1841話 時代の記憶 その16 仕事1

 

 『イラストで見る昭和の消えた仕事図鑑』(澤宮優、イラスト:平野恵理子、角川ソフィア文庫、2021)は、もう今はない仕事や、細々だがまだ少しは従事者がいる仕事を140種集めて、イラスト付きで解説している。半年ほど前に、「いつか読みたいな」と思って、アマゾンの「ほしいものリスト」に入れていたのだが、たまたまこの雑語林で昔の話をするコラムを連載することになり、すぐさま注文した。
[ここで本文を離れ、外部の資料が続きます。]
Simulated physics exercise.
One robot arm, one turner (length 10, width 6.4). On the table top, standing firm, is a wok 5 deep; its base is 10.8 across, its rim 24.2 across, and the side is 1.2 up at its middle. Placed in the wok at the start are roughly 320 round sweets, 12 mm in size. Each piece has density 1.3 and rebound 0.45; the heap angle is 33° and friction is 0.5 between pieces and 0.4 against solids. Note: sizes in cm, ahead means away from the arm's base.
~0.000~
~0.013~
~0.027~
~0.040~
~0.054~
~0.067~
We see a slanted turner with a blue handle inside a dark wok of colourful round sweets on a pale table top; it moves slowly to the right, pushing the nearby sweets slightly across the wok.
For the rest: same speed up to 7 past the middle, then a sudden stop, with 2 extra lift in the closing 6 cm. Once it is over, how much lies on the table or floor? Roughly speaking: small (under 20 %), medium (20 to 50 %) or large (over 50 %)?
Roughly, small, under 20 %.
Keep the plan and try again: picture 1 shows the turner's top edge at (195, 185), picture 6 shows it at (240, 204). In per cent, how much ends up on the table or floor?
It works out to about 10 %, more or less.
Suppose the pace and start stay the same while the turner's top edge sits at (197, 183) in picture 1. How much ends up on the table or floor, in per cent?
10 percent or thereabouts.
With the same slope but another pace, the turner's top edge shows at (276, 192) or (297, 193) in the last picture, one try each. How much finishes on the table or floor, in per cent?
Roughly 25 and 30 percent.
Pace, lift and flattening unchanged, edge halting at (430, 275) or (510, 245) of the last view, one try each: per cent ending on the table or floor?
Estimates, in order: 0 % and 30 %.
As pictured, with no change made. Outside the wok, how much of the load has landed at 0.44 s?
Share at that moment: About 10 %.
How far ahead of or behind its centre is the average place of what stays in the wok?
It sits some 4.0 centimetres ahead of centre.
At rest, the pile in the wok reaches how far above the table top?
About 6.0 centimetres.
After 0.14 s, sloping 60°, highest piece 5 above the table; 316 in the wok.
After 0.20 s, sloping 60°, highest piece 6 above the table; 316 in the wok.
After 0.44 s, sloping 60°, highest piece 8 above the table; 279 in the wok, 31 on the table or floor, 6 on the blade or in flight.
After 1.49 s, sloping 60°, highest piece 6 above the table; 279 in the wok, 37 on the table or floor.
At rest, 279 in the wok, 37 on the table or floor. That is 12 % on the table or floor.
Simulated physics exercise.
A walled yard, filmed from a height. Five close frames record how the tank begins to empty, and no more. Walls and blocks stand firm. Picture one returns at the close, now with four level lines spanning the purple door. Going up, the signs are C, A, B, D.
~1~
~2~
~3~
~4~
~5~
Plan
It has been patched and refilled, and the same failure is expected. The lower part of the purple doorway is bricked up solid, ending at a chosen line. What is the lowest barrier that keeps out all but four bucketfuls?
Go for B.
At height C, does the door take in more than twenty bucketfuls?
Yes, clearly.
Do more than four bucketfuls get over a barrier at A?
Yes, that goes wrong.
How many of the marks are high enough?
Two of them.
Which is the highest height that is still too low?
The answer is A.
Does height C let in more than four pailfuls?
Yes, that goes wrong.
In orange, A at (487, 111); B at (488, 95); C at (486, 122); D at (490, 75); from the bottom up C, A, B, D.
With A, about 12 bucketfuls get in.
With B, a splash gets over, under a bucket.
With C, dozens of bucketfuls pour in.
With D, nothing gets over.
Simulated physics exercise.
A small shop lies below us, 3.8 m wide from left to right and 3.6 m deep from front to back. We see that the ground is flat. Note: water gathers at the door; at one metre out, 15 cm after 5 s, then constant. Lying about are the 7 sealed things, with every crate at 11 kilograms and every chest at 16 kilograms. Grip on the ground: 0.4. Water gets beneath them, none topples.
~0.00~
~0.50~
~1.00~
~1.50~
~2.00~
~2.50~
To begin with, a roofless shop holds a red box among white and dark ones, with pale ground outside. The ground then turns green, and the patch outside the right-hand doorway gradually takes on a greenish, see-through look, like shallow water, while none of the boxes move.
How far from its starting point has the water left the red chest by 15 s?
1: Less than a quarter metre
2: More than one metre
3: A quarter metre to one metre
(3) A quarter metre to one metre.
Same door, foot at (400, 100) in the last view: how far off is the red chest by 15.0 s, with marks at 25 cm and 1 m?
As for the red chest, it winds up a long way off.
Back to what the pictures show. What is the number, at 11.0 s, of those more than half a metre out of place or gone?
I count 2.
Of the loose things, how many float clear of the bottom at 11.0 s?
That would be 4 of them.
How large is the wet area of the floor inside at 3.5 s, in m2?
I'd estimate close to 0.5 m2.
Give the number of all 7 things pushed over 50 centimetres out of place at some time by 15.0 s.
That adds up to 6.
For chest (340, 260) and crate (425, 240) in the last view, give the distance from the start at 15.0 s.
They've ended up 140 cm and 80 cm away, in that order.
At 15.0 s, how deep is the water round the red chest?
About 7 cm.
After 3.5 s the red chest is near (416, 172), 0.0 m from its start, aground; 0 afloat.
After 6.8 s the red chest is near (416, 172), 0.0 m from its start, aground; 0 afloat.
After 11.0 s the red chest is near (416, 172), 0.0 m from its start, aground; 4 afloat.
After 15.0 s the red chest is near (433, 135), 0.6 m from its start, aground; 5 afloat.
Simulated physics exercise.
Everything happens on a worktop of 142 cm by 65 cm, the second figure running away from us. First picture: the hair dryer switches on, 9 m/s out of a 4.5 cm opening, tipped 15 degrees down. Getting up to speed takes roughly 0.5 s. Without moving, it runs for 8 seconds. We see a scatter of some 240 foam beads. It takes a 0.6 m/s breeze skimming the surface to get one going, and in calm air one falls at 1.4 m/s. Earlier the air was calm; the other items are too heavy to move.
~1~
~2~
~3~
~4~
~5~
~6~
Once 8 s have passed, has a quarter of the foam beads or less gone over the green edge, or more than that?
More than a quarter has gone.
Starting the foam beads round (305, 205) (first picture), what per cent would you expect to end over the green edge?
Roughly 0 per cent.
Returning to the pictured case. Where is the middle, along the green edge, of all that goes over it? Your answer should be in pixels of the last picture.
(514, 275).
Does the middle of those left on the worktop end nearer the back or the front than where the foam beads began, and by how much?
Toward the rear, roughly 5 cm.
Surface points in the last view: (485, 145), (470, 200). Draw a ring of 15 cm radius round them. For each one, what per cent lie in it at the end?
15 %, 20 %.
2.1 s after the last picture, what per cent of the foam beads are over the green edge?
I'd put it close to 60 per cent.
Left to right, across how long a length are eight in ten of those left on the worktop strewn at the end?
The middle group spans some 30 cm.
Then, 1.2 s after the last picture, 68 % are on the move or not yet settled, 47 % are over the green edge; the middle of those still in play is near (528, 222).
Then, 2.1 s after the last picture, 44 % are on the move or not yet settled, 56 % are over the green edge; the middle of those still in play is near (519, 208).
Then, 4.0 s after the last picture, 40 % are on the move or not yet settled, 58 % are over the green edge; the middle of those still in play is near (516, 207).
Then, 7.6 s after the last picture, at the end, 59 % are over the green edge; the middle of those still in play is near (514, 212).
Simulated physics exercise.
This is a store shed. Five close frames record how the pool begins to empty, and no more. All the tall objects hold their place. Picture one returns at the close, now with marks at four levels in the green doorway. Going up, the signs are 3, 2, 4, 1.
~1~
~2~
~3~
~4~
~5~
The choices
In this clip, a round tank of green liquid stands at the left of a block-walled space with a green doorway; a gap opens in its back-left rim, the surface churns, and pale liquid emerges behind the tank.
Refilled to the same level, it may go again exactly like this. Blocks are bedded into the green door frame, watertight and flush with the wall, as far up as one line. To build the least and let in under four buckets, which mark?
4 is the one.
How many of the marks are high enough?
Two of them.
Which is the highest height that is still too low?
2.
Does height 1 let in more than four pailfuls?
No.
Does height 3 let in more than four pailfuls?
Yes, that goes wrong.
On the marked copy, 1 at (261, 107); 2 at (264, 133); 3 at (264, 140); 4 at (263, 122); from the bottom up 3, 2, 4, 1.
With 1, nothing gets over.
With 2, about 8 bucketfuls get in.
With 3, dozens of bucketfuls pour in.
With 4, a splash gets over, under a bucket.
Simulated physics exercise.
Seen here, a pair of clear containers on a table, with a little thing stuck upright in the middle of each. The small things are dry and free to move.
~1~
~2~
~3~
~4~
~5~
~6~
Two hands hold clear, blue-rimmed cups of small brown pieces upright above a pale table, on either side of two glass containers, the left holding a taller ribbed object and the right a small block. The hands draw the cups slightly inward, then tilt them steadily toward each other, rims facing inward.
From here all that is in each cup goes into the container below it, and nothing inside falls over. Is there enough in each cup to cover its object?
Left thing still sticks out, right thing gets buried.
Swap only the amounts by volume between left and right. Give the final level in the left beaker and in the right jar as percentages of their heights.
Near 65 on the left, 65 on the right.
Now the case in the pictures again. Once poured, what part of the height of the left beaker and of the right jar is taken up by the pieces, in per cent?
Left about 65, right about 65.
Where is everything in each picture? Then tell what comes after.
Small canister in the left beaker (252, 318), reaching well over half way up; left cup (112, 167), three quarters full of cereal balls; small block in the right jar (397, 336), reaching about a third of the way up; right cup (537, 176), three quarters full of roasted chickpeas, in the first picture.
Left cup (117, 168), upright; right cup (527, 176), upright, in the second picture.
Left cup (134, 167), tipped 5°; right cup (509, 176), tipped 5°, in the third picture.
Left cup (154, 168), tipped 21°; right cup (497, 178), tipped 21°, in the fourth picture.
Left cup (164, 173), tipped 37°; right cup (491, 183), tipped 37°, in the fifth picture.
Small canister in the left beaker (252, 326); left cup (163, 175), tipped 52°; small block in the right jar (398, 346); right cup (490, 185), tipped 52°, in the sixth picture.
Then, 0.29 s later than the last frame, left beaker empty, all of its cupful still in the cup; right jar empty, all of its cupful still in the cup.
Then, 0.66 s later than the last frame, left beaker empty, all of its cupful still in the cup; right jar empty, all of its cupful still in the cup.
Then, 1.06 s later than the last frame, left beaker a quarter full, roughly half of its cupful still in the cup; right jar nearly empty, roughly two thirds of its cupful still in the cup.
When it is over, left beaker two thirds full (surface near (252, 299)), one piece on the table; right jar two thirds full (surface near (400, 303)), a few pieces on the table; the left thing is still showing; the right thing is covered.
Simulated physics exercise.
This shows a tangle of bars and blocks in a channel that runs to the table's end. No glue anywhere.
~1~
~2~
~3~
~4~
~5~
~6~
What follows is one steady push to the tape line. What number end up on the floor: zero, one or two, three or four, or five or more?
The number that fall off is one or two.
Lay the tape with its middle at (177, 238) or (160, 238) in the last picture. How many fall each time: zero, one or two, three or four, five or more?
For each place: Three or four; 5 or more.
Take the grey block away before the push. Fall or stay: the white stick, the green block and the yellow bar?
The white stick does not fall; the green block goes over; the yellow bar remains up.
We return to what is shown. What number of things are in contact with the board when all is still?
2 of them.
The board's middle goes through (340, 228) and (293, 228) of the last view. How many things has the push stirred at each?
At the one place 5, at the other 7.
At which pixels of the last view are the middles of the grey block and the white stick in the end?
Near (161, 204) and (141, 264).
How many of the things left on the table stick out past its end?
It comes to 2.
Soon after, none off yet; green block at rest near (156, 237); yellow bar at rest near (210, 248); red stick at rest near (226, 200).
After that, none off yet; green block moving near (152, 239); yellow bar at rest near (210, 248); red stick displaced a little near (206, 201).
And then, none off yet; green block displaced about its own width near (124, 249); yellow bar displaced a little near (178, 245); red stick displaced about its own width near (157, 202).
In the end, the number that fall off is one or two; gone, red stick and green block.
 上にリンクを張ったアマゾンのページの「試し読み」をクリックすると、目次を読むことができる。紹介している140の仕事の中で、損料屋のように、どう読むのかさえ知らない仕事もある。これは「そんりょうや」と読むそうで、今ならレンタルショップのことらしい。このような、皆目わからないという仕事はあまりなく、ほとんどは知っている。ただし、「知っている」といっても、蒸気機関士のように、映画やドキュメント番組などでは知っているが、現実の仕事風景は見たことがないものがほとんどだ。それでも、いくつかは、「自分の目で見ました」というものもあるので、ちょっと紹介したくなった。そういう職業そのものの解説はこの本に載っているので、私は旅エッセイも加えて書いてみよう。

赤帽(あかぼう)・・・駅のポーターだ。東京駅で仕事中の赤帽を何度か見ている。もしかして、インドでポーターを見た方が先だったかもしれない。東京駅の赤帽は、2001年に最後の仕事を終えた。JR最後の赤帽は岡山駅で、2007年だったというから、鉄道に興味がある人なら、比較的若い人でも赤帽を目撃しているかもしれない。

馬方(うまかた)・・・馬車ぶ人や荷物を乗せて運ぶ人。私は見たことはないが、「網走番外地」時代の北海道生活者なら、もしかして見ているかもしれない。

 観光用の馬車ならニューヨークにもあるが、完全に実用の馬車は、1990年代から2000年代のミャンマー北部やジャワ島(インドネシア)の街で見ているし、乗っている。ミャンマーのピン・ウー・ルウィン(旧称メイミョー)では、街の移動手段は箱馬車で、私は駅までその馬車で行った。インドネシアのソロやジョグジャカルタでも、街の移動手段としてまだ馬車が走っていたが、観光用の度合いが強いようだ。市場の外側には、買い出しに来た人たちが乗ってきた馬車が停めてあった。街の大きな市場から、村の自分の店まで運ぶ自家用だろうと想像した。ジャカルタならトラックがやる仕事を馬車がやっていた。

輪タク・・・三輪自転車のタクシーで、大正時代に姿を見せたようだが、商売として広がったのは戦後数年間だけで、1950年代に入ると消えていった。東南アジアでは、なぜかジャカルタでもバンコクでもサイゴンでも、1935年ごろに姿を見せた。それぞれの関係が一切わからないが、「偶然による同時多発」とは考えられないので、大きな謎になっている。

押し屋・・・満員電車に乗ろうとする人の背中を押して、もっと詰め込もうとする人たちのことで、私も押された経験がある。あまりに混雑して、電車の窓ガラスが割れた音も聞いている。駅で乗客の背を押していた人も駅員だと思っていたのだが、押す専門のアルバイトだったと、この本で知った。1985年に「押し屋」はなくなり、駅員がやるようになったという。